Tunnel Vision By Investigators and Prosecutors Convicts, Imprisons the Innocent
By: Houston Criminal Lawyer John Floyd and Paralegal Billy Sinclair
Last year we blogged about the tragic wrongful convictions of three innocent Texas inmates, Ricardo Rachel, Timothy Cole (here and here), and Ernest Sonnier. This year has proven just as tragic. We have thus far blogged about the wrongful convictions of four more innocent Texas inmates: Donald Wayne Good, Anthony Robinson, Allen Wayne Porter, and Michael Anthony Green. The wrongful conviction emblem seems to have been deeply etched on the face of Texas justice. But convicting innocent people is not a phenomenon unique to this state.

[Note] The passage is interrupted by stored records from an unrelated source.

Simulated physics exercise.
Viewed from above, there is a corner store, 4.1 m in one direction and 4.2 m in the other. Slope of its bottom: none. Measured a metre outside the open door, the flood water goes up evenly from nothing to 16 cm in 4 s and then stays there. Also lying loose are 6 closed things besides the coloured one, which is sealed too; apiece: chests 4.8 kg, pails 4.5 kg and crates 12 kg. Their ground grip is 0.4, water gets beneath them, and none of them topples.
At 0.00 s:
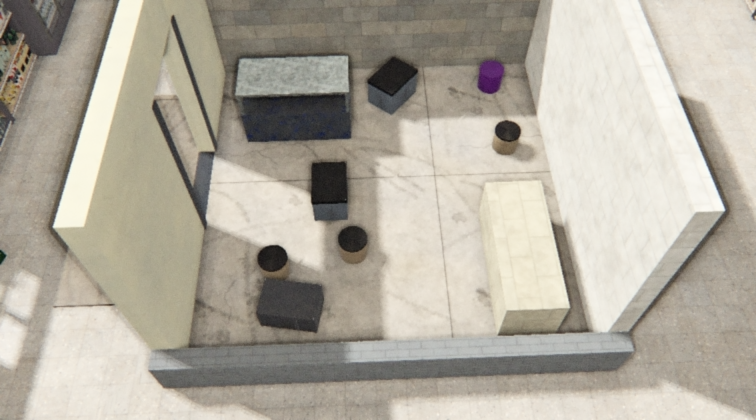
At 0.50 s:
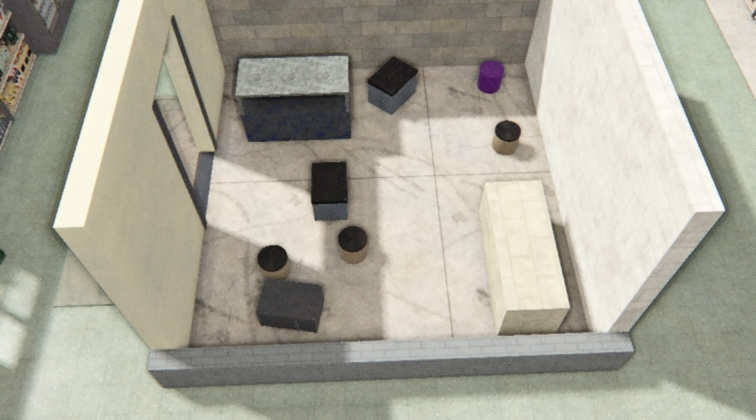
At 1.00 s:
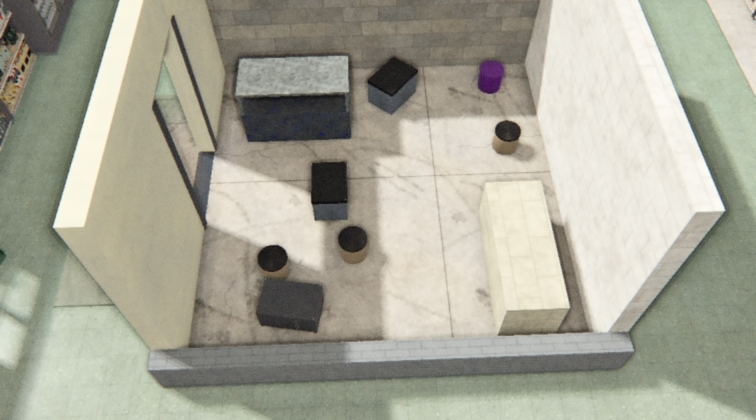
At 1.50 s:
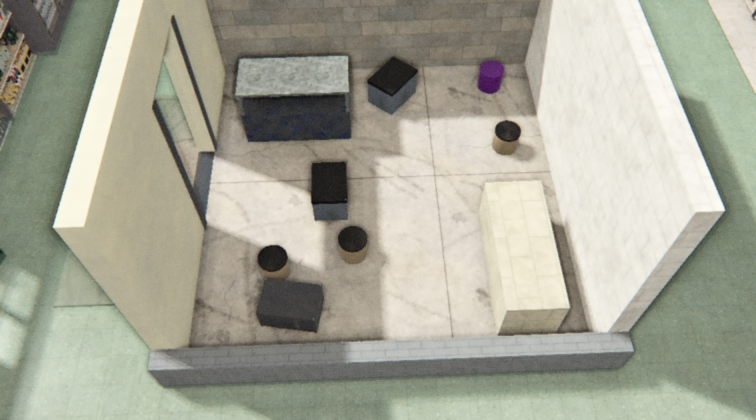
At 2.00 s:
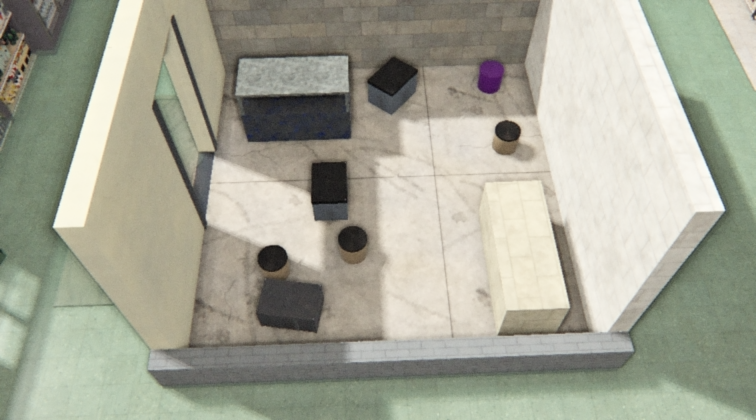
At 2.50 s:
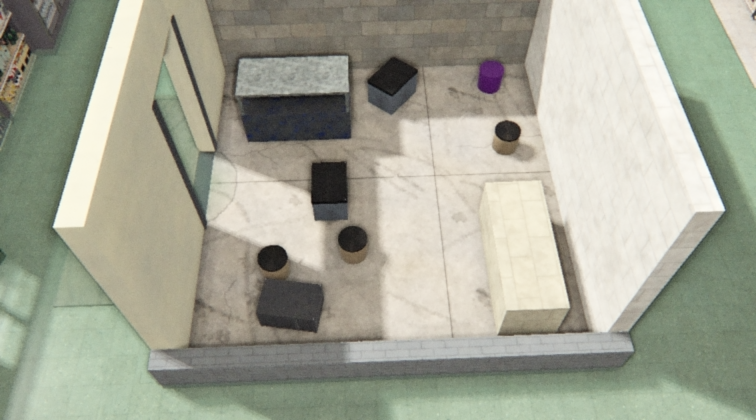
Corner store seen from above, with greenish water spreading around its outer walls and just entering the doorway, objects inside staying still.
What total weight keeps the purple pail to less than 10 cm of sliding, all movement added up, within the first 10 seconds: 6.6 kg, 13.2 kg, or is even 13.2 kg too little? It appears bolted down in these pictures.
6.6 kg is enough.
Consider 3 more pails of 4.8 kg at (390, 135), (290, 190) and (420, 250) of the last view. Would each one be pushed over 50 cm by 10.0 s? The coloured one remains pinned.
One by one: Not far enough, too far and too far.
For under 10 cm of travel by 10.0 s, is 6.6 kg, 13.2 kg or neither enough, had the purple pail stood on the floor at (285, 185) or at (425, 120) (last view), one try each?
Log: Try 1 the heavier pick is required; try 2 the lighter pick works.
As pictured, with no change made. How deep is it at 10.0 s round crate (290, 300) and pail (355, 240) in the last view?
First about 2 cm, second about 6 cm.
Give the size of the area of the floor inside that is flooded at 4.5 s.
About 4.0 m2.
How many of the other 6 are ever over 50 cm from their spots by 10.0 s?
That makes 2.
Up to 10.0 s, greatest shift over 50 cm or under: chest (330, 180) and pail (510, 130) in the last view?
Beyond, beyond.
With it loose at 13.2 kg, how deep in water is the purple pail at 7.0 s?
2 cm, roughly.
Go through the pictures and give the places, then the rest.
The first picture shows the purple pail at (492, 69), on the bottom; 0.0 m2 under water; 0 of 7 have shifted.
The second picture shows the purple pail at (492, 69), on the bottom; water covers 0.0 m2; 0 of 7 have shifted.
The third picture shows the purple pail at (492, 69), on the bottom; 0.0 m2 under water; 0 of 7 have shifted.
The fourth picture shows the purple pail at (492, 69) rests on the ground; 0.0 m2 under water; 0 of 7 have shifted.
The fifth picture shows the purple pail at (492, 69), on the bottom; water covers 0.0 m2; 0 of 7 have shifted.
The sixth picture shows the purple pail at (492, 69) rests on the ground; water covers 0.2 m2; 0 of 7 have shifted.
After 3.5 s the purple pail would be 0 cm from its start with 6.6 kg and 0 cm from its start with 13.2 kg; 0 cm of water round it then.
After 4.5 s the purple pail would be 0 cm from its start with 6.6 kg and 0 cm from its start with 13.2 kg; 0 cm of water round it then.
After 7.0 s the purple pail would be 0 cm from its start with 6.6 kg and 0 cm from its start with 13.2 kg; 2 cm of water round it then.
After 10.0 s the purple pail would be 2 cm from its start with 6.6 kg and 0 cm from its start with 13.2 kg; 6 cm of water round it then.
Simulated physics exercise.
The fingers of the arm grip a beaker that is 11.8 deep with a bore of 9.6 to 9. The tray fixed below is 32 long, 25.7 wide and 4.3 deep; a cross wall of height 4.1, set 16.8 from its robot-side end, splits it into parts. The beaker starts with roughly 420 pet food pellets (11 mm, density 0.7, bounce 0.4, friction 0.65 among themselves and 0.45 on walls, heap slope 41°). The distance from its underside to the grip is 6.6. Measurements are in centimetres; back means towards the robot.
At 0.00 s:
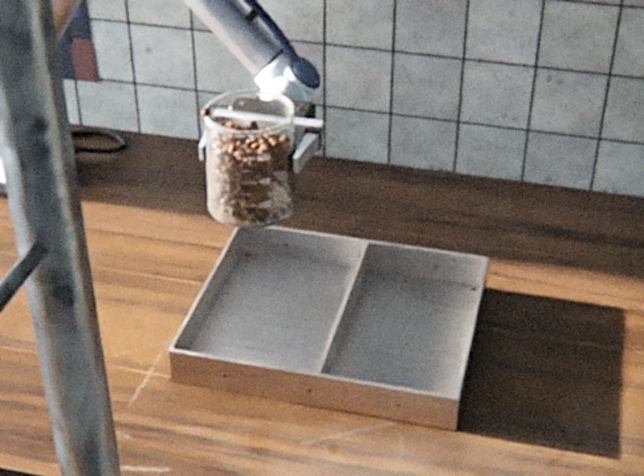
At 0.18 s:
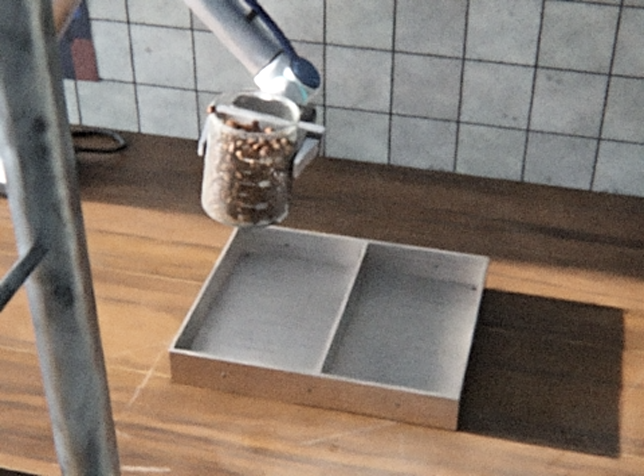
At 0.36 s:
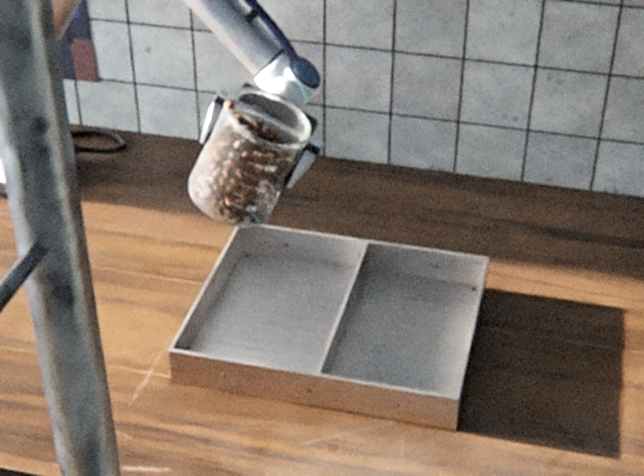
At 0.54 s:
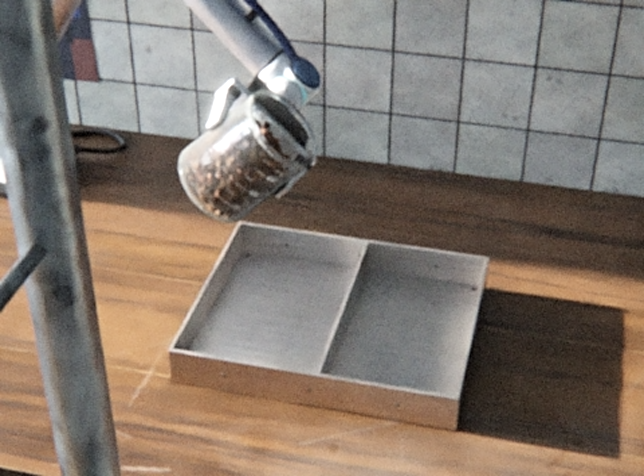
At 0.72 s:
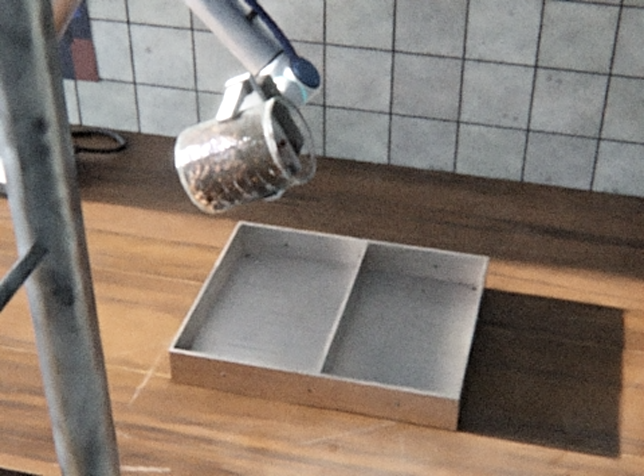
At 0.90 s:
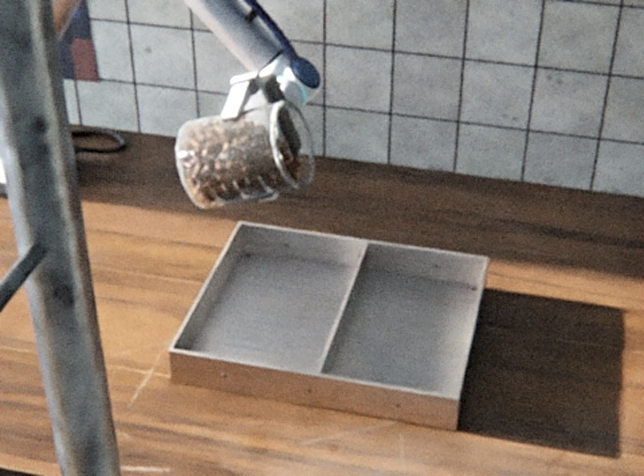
A robot arm held a clear beaker of brown pellets above an empty two-part metal tray and steadily tilted it until it lay nearly on its side, its mouth facing right.
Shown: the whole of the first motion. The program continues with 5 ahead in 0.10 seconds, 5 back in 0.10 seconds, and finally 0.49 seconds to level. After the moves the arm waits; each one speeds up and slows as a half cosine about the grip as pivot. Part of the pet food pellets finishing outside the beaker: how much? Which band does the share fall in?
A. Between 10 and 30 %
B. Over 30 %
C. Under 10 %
Option A: Between 10 and 30 %.
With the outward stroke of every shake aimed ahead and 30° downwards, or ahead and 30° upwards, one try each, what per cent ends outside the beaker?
It comes to around 5 per cent on the first try and around 45 per cent on the second.
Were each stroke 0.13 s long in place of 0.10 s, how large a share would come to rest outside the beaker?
I'd expect close to 10 per cent then.
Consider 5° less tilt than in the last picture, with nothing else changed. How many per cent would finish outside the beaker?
Then something close to 20 in a hundred.
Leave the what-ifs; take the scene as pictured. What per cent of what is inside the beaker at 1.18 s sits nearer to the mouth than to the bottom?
Share in the mouth half: About 45 %.
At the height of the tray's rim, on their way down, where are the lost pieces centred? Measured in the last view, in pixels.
They come down centred close to (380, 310).
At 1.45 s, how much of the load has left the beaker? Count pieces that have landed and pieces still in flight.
Around 20 percent at that moment.
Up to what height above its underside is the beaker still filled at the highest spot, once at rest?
Around 9.5 cm above the underside.
By 1.18 s, tilted 65° forward, highest piece 25 above the table; 344 in the beaker, 2 in the far-side part, 79 in flight or on a rim.
By 1.45 s, tilted 13° forward, highest piece 28 above the table; 336 in the beaker, 70 in the far-side part, 18 in the robot-side part, 1 in flight or on a rim.
By 1.79 s, level, highest piece 26 above the table; 336 in the beaker, 71 in the far-side part, 18 in the robot-side part.
By 2.84 s, level, highest piece 26 above the table; 336 in the beaker, 71 in the far-side part, 18 in the robot-side part.
Final count, 336 in the beaker, 71 in the far-side part, 18 in the robot-side part. That is 21 % outside the beaker.
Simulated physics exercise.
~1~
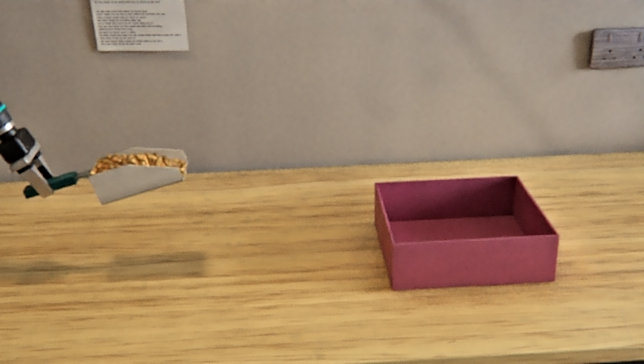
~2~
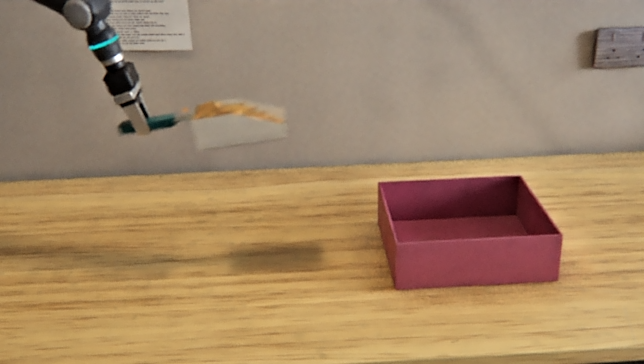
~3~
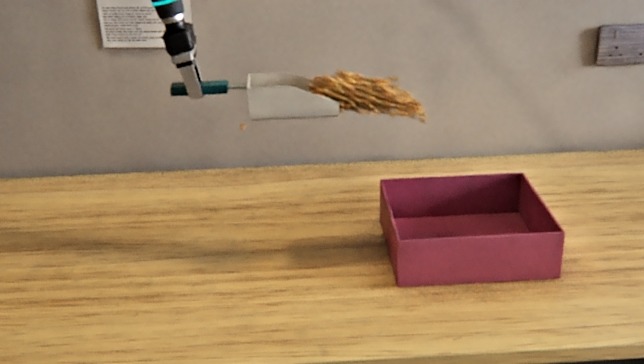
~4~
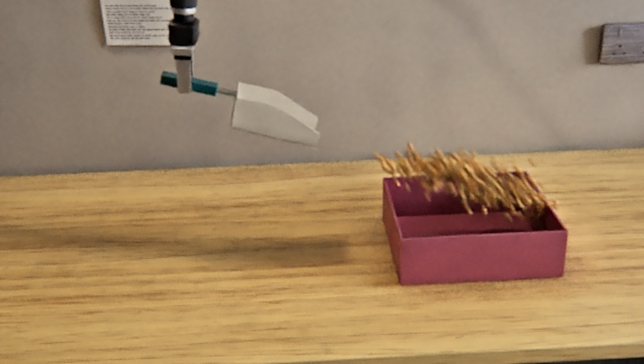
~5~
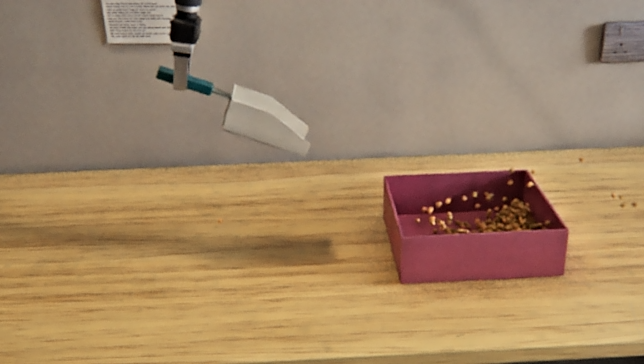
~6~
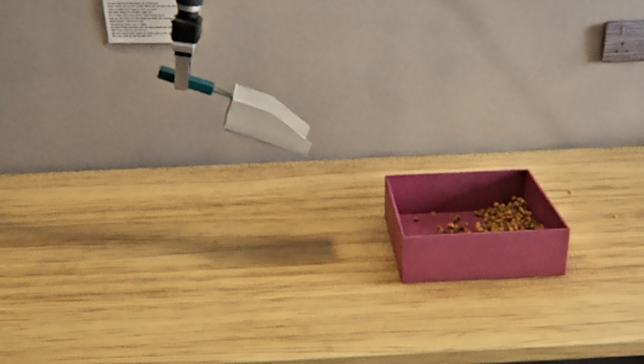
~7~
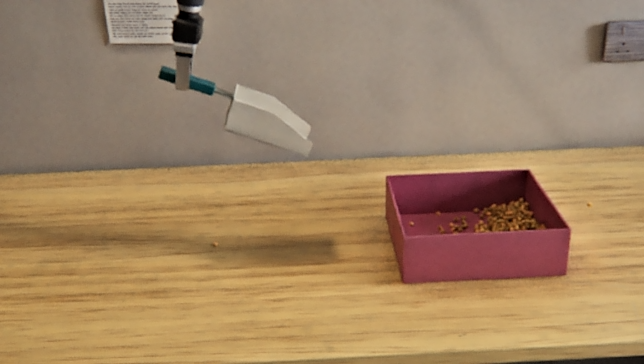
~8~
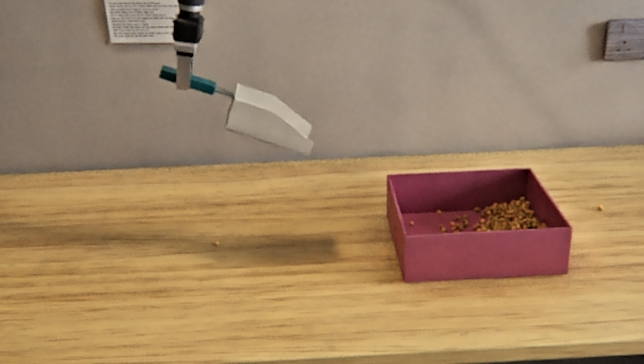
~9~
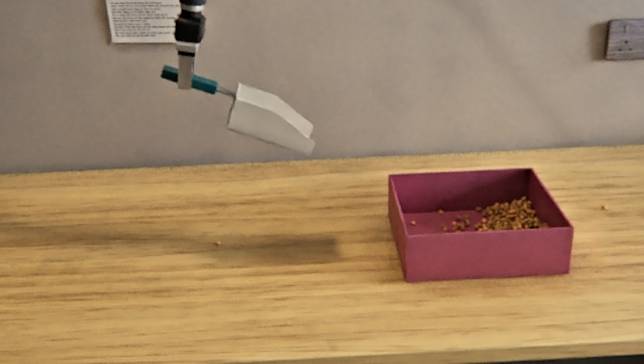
A robot arm at the upper left holds a pale scoop by a green handle, heaped with small golden-brown pieces, above a light wooden table seen from the front and slightly above. An open maroon box sits on the right, before a grey wall with a sheet of paper. The arm swings the scoop right and upward, then stops and tips it forward. The load flies off in a streaking mass and drops into the box, a few pieces bouncing out. The rest settle in a low pile toward the box's right side, with a couple of strays on the table, while the emptied scoop hangs still, tilted down.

Fourteen years ago three authors, C. Ronal Huff, Arye Rattner and Edward Sargarin, published a book titled Convicted But Innocent: Wrongful Conviction and Public Policy (Sage Publications. Inc. 1996). The book was based on ten years of measured, conservative research which outlined not only the frequency and causes for wrongful convictions of innocent people but the tragic consequences that inevitably flow from them. The authors interviewed 188 judges, prosecutors, public defenders, sheriffs, and police chiefs in the state of Ohio to draw the conclusion that as many as 10,000 innocent people are wrongfully convicted each year in this country. The authors found, and the New York-based Innocent Project has long since confirmed, that mistaken identification is the leading factor for most wrongful convictions.
This was the overriding factor in the seven wrongful convictions of the innocent Texas inmates mentioned above. But underlying the mistaken identification syndrome is an even more troubling phenomenon discussed by Huff/Rattner/Sargarin. “If we had to isolate single ‘system dynamic’ that pervades a large number of these cases, we would probably describe it as police and prosecutorial overzealousness: the anxiety to solve a case; the ease with which having such anxiety is willing to believe, on the slightest evidence of the negligible nature, that the culprits in hand; the willingness to use improper, unethical and illegal means to obtain a conviction, when one believes that the person at the bar is guilty.”
We tackled this subject earlier this year. The practice is called “tunnel vision”—law enforcement and prosecutors locking in on one theory or one suspect at the exclusion of all others. It was law enforcement “tunnel vision” that led to the mistaken identification of Michael Green and caused him to serve 27 wrongful years in prison—more than any other wrongfully convicted inmate in Texas. And it was both law enforcement and prosecutorial “tunnel vision” that led to the wrongful conviction of Clarence Elkins, Sr. who spent seven years in the Ohio prison system for a murder and rapes he did not commit. Elkins was arrested for the June 6, 1998 murder/rape of his mother-in-law, Judith Johnson, and for assaulting and raping Johnson’s six-year-old granddaughter, Brooke Sutton (Elkins’ niece). The arrest came after the granddaughter went to a neighbor shortly after the crime was committed and said, “Uncle Clarence killed grandma.” But the child later that same day expressed doubt about her identification, telling a friend of her grandmother that “I think it sounded like [Uncle Clarence].” Homicide detectives were aware of the doubts expressed by their chief witness.